Elementary Queries: Reading and Filtering Data

The most common operation in any database is fetching data. However, in production, "SELECT *" is considered a bad practice.

Projections: Selecting Specific Columns

Always specify the columns you need. This reduces network overhead and prevents issues if the table schema changes (e.g., adding a massive BLOB column).

sql code
-- GOOD: Specific columns
SELECT user_id, first_name, email FROM users;

-- BAD: Selecting everything
SELECT * FROM users;

Filtering with WHERE

The WHERE clause is optimized by indexes.
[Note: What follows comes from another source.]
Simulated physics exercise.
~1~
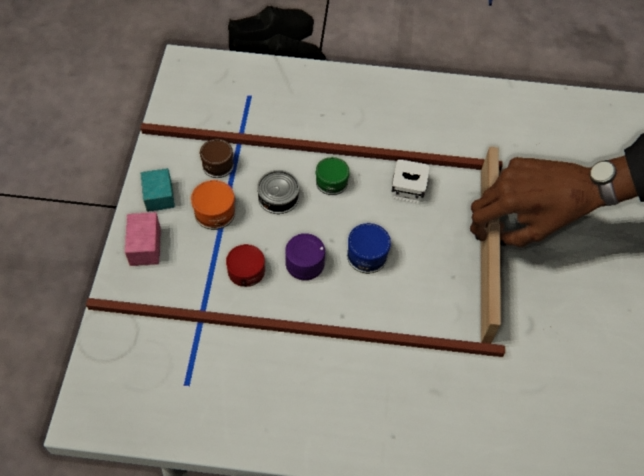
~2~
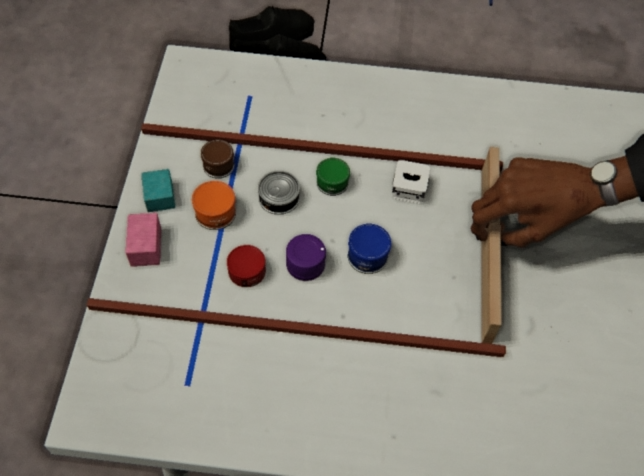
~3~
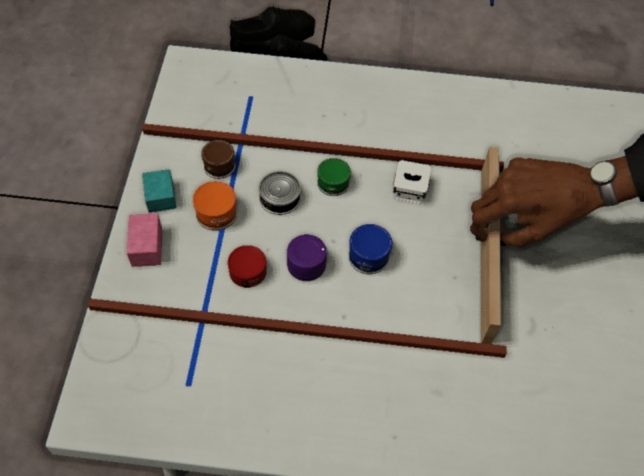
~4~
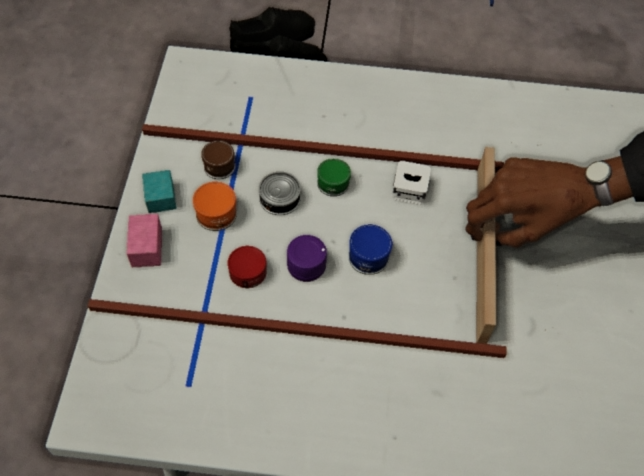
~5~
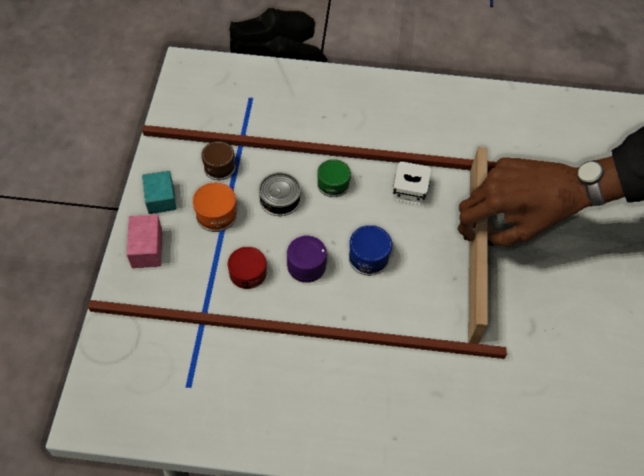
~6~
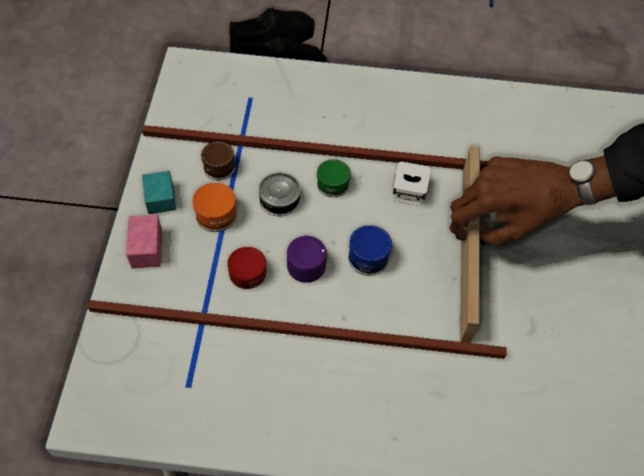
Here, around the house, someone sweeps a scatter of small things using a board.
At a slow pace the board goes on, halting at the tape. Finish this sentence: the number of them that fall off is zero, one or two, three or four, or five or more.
The number of them that fall off is zero.
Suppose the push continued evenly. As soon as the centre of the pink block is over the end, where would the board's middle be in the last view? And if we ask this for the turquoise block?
The pink block puts it at (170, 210), the turquoise block at (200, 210).
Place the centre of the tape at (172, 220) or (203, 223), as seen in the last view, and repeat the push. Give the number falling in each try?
Result, try by try: 2, 0.
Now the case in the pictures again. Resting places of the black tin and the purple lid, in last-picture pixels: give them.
The black tin stops around (208, 193); the purple lid around (194, 259).
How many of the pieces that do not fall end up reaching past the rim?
It's 0.
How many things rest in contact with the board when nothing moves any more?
4 in contact.
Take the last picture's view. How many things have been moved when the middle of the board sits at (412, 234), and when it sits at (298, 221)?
Answer - first 1, then 6.
Soon after, none off yet; turquoise block at rest near (159, 192); pink block at rest near (145, 241); brown tin at rest near (218, 161).
In the end, the number that fall off is zero.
Common operators include =, <>, >, <, LIKE, IN, and BETWEEN.

sql code
SELECT title, price 
FROM products 
WHERE category = 'Electronics' 
  AND price BETWEEN 100 AND 500
  AND stock_quantity > 0;

Pattern Matching with LIKE

  • % matches zero or more characters.
  • _ matches exactly one character.
sql code
SELECT * FROM employees WHERE last_name LIKE 'Sm%';

Sorting and Limiting Results

Use ORDER BY to sort data. Important: Sorting is expensive. Ensure you have an index on the sorted column for large datasets.

sql code
SELECT name, created_at 
FROM posts 
ORDER BY created_at DESC 
LIMIT 10 OFFSET 20; -- Pagination pattern

Offset Pagination vs Cursor Pagination

While LIMIT/OFFSET is easy, it gets slower as the offset increases. High-scale apps use Cursor-based pagination (filtering by the last seen ID/Timestamp).